By all accounts, this was a very special movie. It was voted the fifth best film of the year by critics in the Kinema Junpo awards, and Uchida’s admiring colleague during his China years, the editor Kishi Fumiko (see my biography of Uchida), cites this as a film that especially impressed her, and made her proud to be working alongside him.6 Casting both his regular male leading players of the time, Shima Kōji and Kosugi Isamu, Uchida tells the sad story of the sudden impoverishment of a well-to-do man:
“[The story was] about a merchant who acts as guarantor for a friend’s debt and loses everything when the friend fails to pay. In an attempt to regain some of his losses, the merchant goes to a moneylender. When he is refused, the moneylender’s wife takes pity on him, offering him milk to feed his hungry cat. This the cat refuses; it too turns against the unfortunate man. At last, however, he pulls himself together and opens a small street-stall. The first half of the film was very cinematically achieved and became something of a model for further films, for a time being regarded as a standard for literary adaptations. The latter half, however, with its ungrateful cat, sharply betrayed its opening style and was consequently less effective.”

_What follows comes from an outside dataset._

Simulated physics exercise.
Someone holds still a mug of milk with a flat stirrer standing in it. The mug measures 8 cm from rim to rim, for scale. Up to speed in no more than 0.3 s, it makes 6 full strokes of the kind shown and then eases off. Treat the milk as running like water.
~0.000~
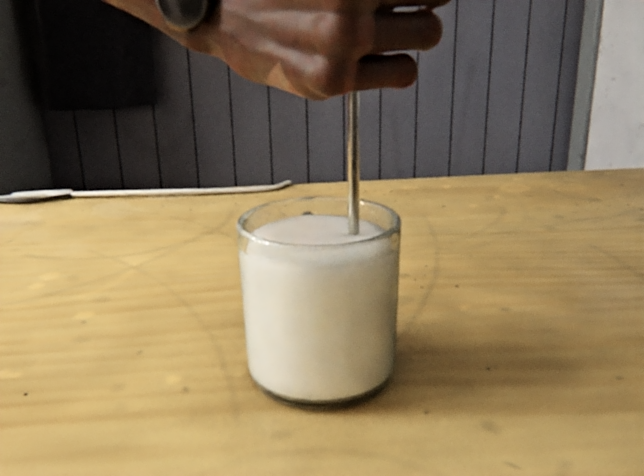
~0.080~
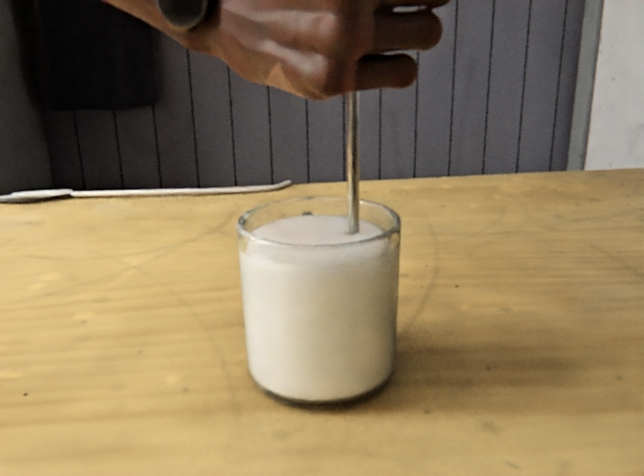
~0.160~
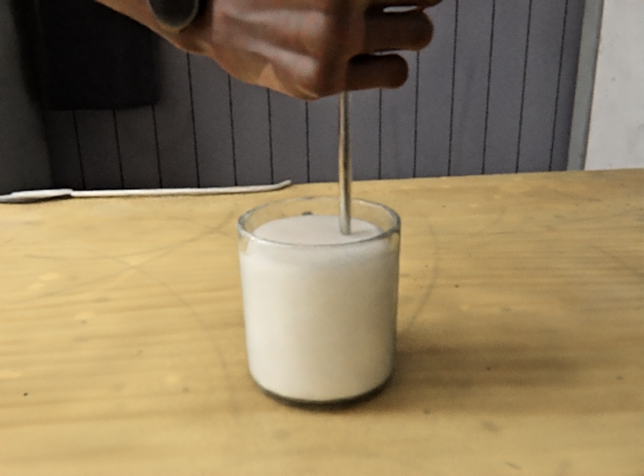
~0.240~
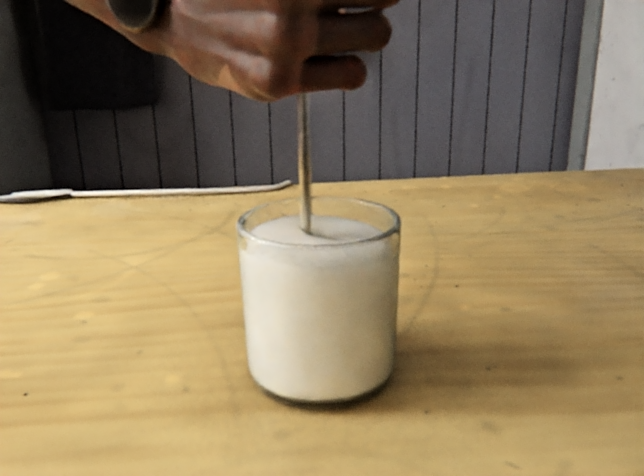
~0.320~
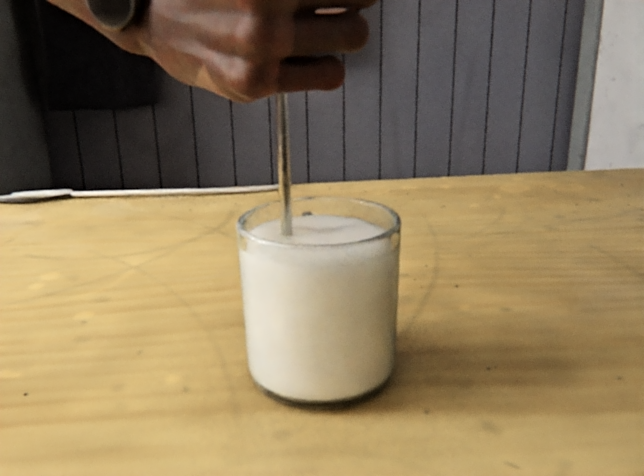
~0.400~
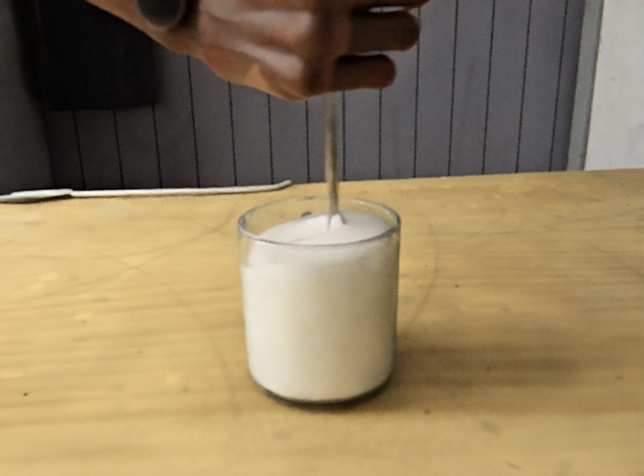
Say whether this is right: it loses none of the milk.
Wrong.
After 0.85 s 0 ml is over the rim.
After 1.29 s 4 ml is over the rim.
After 1.74 s 9 ml is over the rim.
After 2.18 s 11 ml is over the rim.
In the end 11 ml is over the rim.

Anderson and Richie, op. cit., p. 121.
According to Joseph A. Anderson and Donald Richie, this film, because of its realism, was “a landmark in the junbungaku movement,” which advocated for the adaptation into cinema of acclaimed contemporary Japanese literature to make films more relevant to modern social realities.7 In Richie’s book, The Japanese Movie, there’s a wonderfully evocative production still from the film, with the hero standing at night, looking skyward, in what looks to be an alley in a shantytown.8
Also notable about this film was the fact that all music and sound effects featured on the soundtrack were “diegetic,” that is, they originated within the world of the film and were thus heard by the characters as well as the audience. The composer Fukai Shirō particularly praised this aspect of the film: “It is interesting for me that the Japanese films seen as today’s masterpieces, Sōbō [Many People, Kumagai Hisatora, 1937], Hadaka no machi, and Aienkyo [The Straits of Love and Hate, Mizoguchi Kenji, 1937], are the ones which do not require what we call [accompaniment] music.”9
Interestingly, Uchida never permanently abandoned “accompaniment” (i.e., non-diagetic) music, utilizing brilliantly-written scores in such postwar films as Hero of the Red-Light District and A Fugitive from the Past. So it would be very interesting to see what Uchida did with sound during this era, when talkies were still new and he was experimenting with eliminating non-diagetic music altogether.
I haven’t given up hope that these and other movies by this director may one day see the light of day. However, it should be noted that it’s not true, as many articles have implied, that the surviving output of this director is sparse. Uchida’s extant films – counting the multipart ones – are in quantity comparable to Kurosawa Akira’s 30-odd films. So if we never find that cache of lost cinematic treasures, we cinemaphiles would still have much to be thankful for.